Lieber Michael!

Es gab eine einzige Sache, die ich immer wollte in diesem komischen Beruf: Meine Kolumne in der freizeit.

Im Sommer 2005 hast du mich endlich gefragt: Ob ich mir vorstellen könne, in der eine Kolumne zu schreiben. Ob ich mir vorstellen könne! Es gab eine einzige Sache, die ich immer wollte in diesem komischen Beruf: Meine Kolumne in der freizeit. Ich ließ mir meine Freude nicht anmerken, wahrte professionelle Zurückhaltung, bat mir Bedenkzeit aus. Nach angemessenen 1,2 Sekunden sagte ich dann zu. Dir schwebte damals eine Kolumne über die Abenteuer eines urbanen Mannes im Großstadtdschungel vor, du meintest, alleine auf all den Premierenfeiern, auf die ich als Theaterkritiker ja ständig ginge, müsste ich genug erleben, um Hunderte Texte zu füllen. Ich verschwieg dir, dass ich in Wahrheit ein Kleinstadtstubenhocker bin, der im ganzen Leben noch nie auf einer Premierenfeier war und Angst vor Menschenansammlungen hat.
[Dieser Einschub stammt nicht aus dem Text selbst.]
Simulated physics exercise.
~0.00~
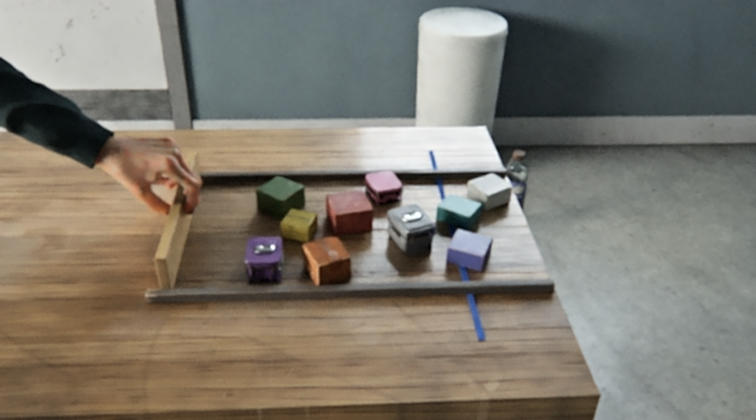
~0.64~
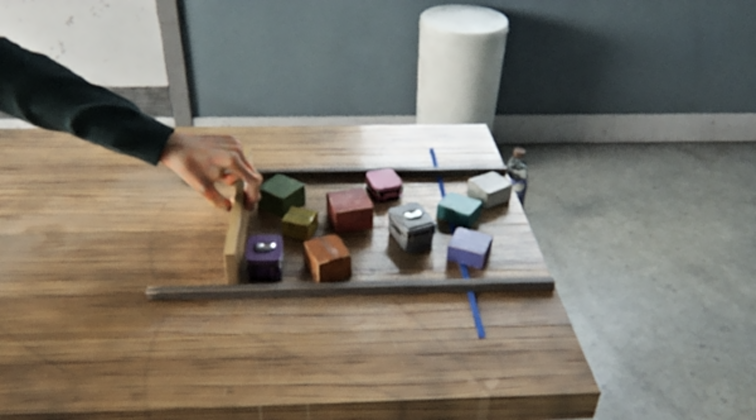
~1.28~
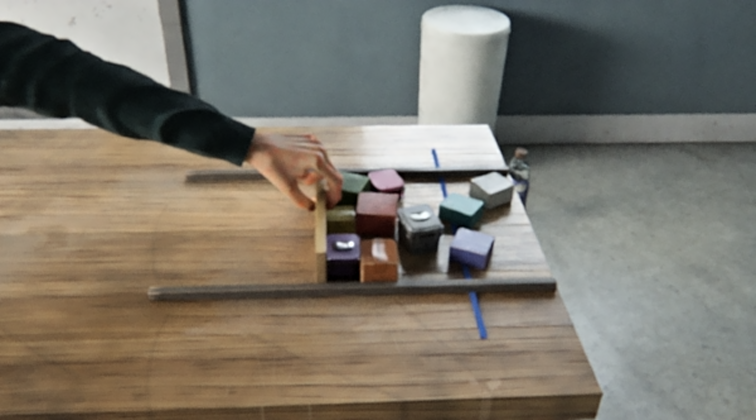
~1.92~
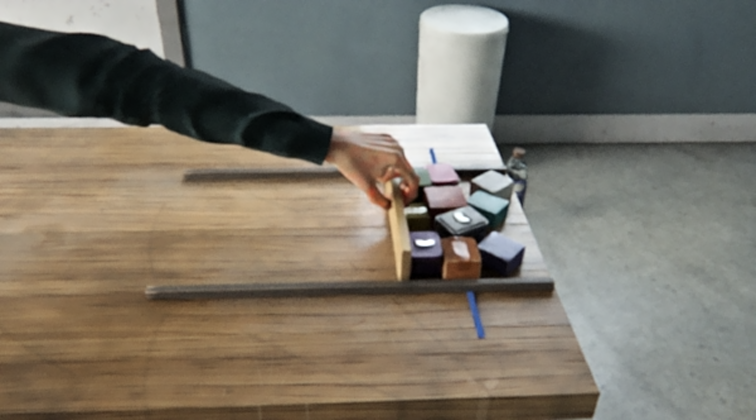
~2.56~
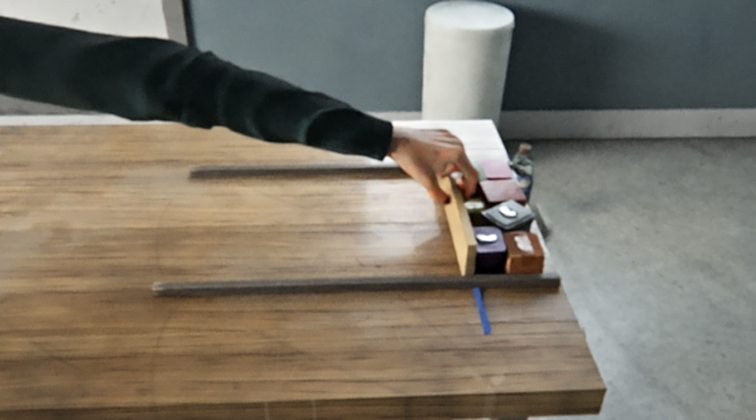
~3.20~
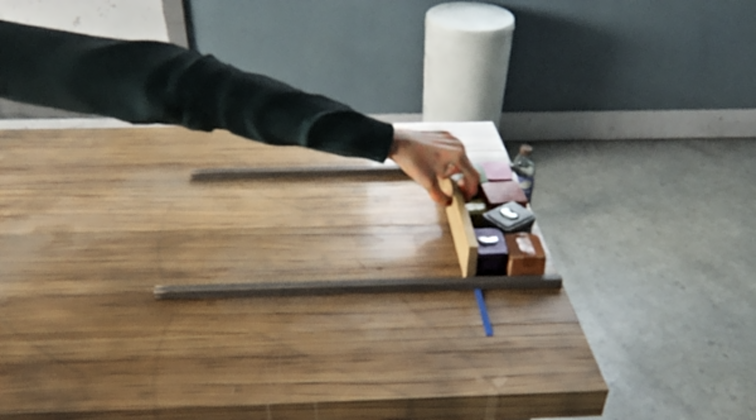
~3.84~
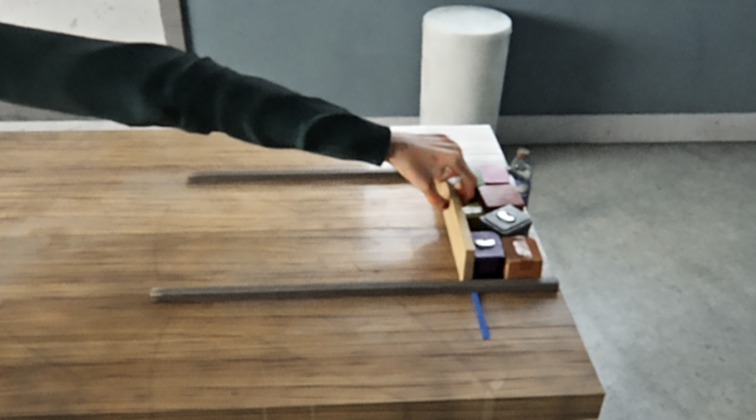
In this clip, a hand slides an upright wooden board rightward across a tabletop between two rails, gathering scattered colourful blocks toward the edge. The blue, turquoise and white blocks go off the edge, and the board stops near the blue tape with the remaining blocks bunched against it.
Stattdessen erzählte ich dir das einzig urbane Abenteuer, das ich je erlebt habe, als ich gemeinsam mit Robert Palfrader eine ausgesucht fachkundige und spießige Süßweinverkostung beim Kabarettisten Thomas Maurer durch ausgesuchte Fachunkundigkeit und humoristische Renitenz zum Eklat brachte. Du warst begeistert. Ich habe die Kolumne dann, ohne dich um Erlaubnis zu fragen, in eine Satireserie vom Pannenstreifen des Lebens umgewandelt. Du hast es stillschweigend akzeptiert und mir den Rücken freigehalten, bis ich die Form fand, was mindestens ein Jahr dauerte. Und jetzt ist schon wieder der Platz aus, dabei wollte ich dir noch sagen, was ich alles an dir mag... Du hättest mir glauben sollen, als ich dir damals sagte, ich brauche für meinen Stil doppelt so viele Zeilen. Sei umarmt, Bussi! Ich werde das Über-Leben auch ohne dich schaffen, aber es wird nicht dasselbe sein.